As BWR itself went into liquidation before the conclusion of proceedings, it discontinued its claim against Prestige. Prestige, however, had incurred costs and expenses in defending the claim by BWR and sought to recover these from its PI insurer.
The case considers whether the PI insurer properly denied indemnity by relying on exclusions in respect of any Claim “arising from”:
- the insolvency of any insurer or reinsurer, or
- breach of a duty to advise on the suitability of an insurer.
Decision
Brereton J confirmed the words “arising from” require some causal connection between the claim and the specified matter, with the requisite nexus satisfied by a less proximate relationship than that required by the phrase “caused by” (as set out in the High Court case of GIO (NSW) v RJ Green & Lloyd Pty Limited). His Honour found that a claim can be said to “arise from” a matter if the matter is one of the underlying facts that, if they exist, together justify the claim.

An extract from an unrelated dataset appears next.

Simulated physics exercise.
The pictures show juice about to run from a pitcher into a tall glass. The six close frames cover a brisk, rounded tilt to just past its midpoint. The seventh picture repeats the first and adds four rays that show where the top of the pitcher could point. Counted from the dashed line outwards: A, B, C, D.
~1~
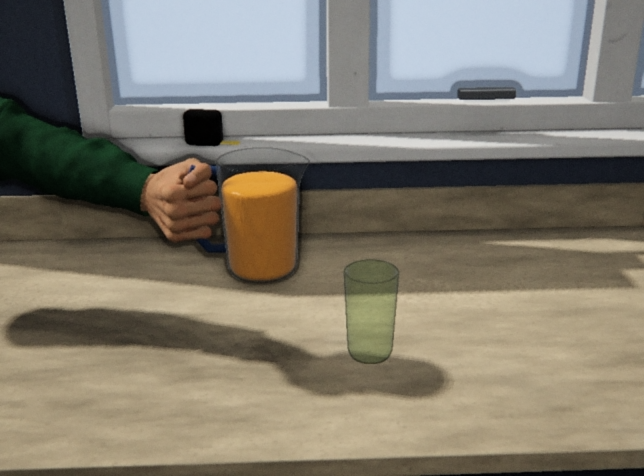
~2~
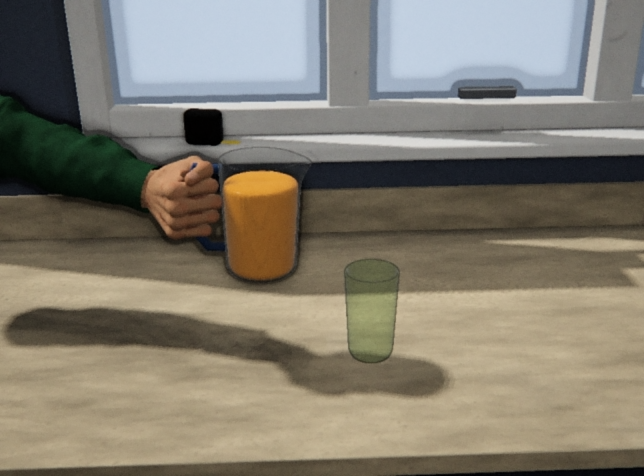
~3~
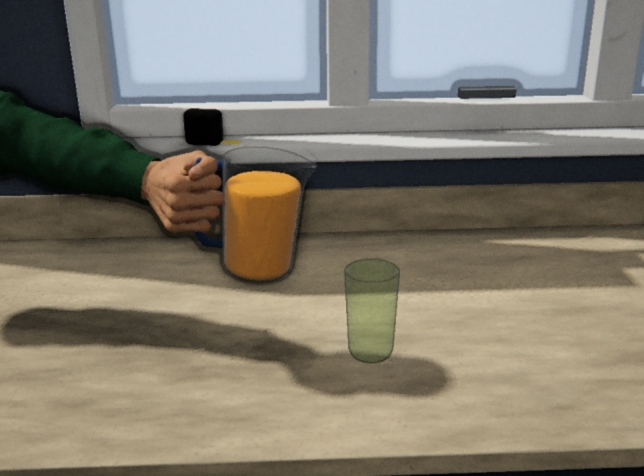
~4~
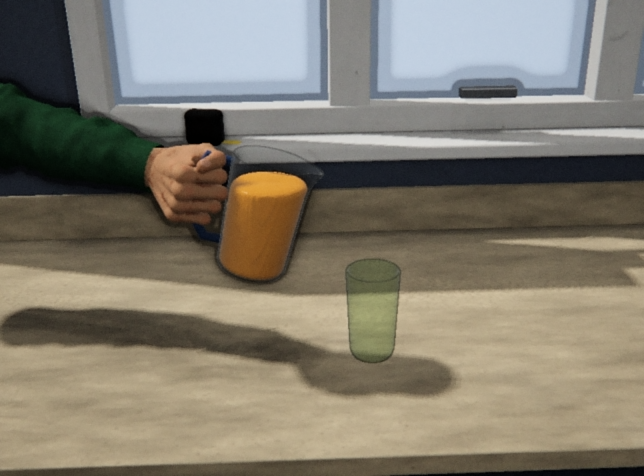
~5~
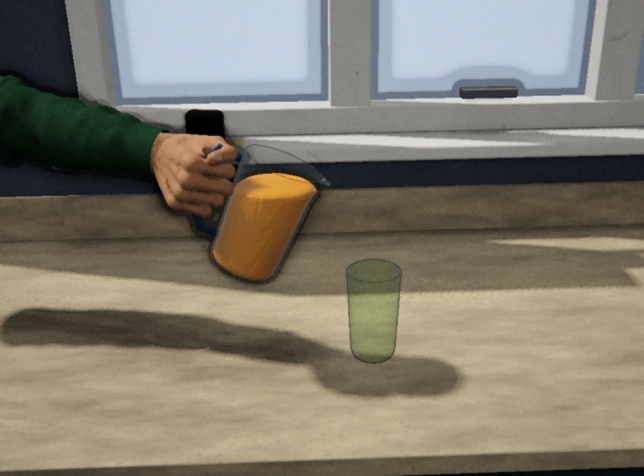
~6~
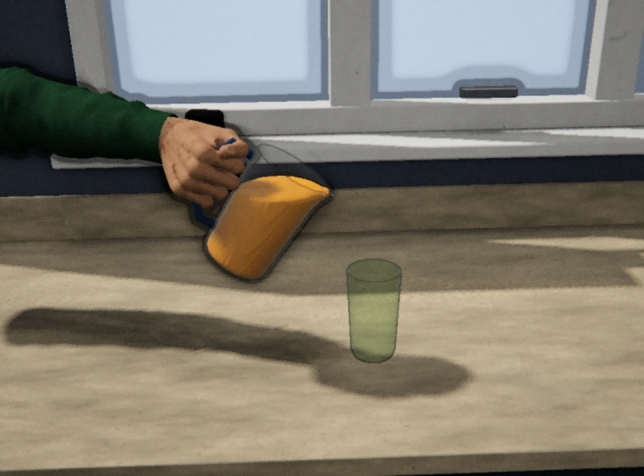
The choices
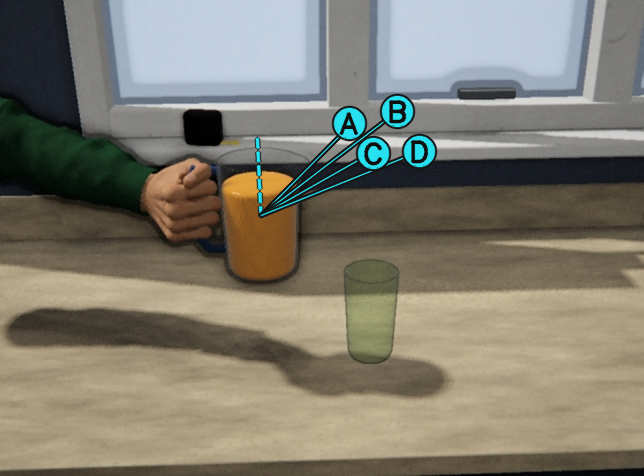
At a counter beneath a window, a hand in a green sleeve holds a clear pitcher of orange juice upright near an empty, green-tinted tall glass, then steadily tilts the pitcher rightward, the juice shifting toward its lip.
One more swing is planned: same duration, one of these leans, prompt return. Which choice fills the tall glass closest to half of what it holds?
Take C.
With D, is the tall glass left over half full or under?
Over.
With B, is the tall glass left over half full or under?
Under half.
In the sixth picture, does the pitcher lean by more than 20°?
Yes.
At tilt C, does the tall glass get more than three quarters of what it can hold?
No, less.
On the marked copy, A at (338, 137); B at (383, 121); C at (357, 160); D at (404, 157).
With A, the tall glass ends with about 17 % of what it can hold.
With B, the tall glass ends with about 32 % of what it can hold.
With C, the tall glass ends with about 50 % of what it can hold.
With D, the tall glass ends with about 72 % of what it can hold.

Accordingly, even if BWR’s claim against Prestige did not explicitly refer to insolvency, and was later discontinued, as the gist of BWR’s claim was attributable to the insurer’s insolvency, the PI insurer could rely on the exclusion. His Honour went on to confirm the position of the authorities which have dealt with professional indemnity insurance:
“…the manner in which a claimant formulates its case against the insured cannot be decisive of the rights and liabilities of the parties of the insurance policy, for which purpose the claim is characterised by its underlying facts, and not the form in which the claimant propounds it. Thus, if the facts underlying the claim amount in substance to fraud, the circumstance that the claimant eschews fraud and pleads its case in negligence does not allow the insured to evade a fraud exclusion.” [at 9]
Implications of decision
The case makes clear a matter need only be one of the underlying facts to “arise from” an excluded claim. Further, His Honour confirms that the fact that an excluded claim is not specifically pleaded does not mean the exclusion does not apply.
In terms of His Honour’s comment regarding the application of a fraud exclusion, His Honour does not go so far as to say that an insurer can simply rely on the fact that the substance of the claim could amount to fraud in order to rely on a fraud exclusion. Rather, the point is that the failure to expressly plead “fraud” is not dispositive. Although, as His Honour points out in considering the exclusion relating to the failure to advise of suitability, much depends on the construction of an exclusion as to whether it is necessary to prove the claimant’s allegation before reliance can be placed on the exclusion.
To avoid such arguments, particularly in relation to fraud and dishonesty exclusions, there has been a development in directors and officers liability policies to specifically state that a wilful breach or fraudulent exclusion may not be relied upon by an insurer until the final adjudication of a court, or admission by the insured. Such a proviso is not commonly included in general liability or professional indemnity policies, although there is no legal reason why the same drafting could not also be applied in those contexts if the market sought such change. A “final adjudication” approach would reduce the circumstances in which an insured would be required to act as a prudent uninsured pending determination of fraud allegations.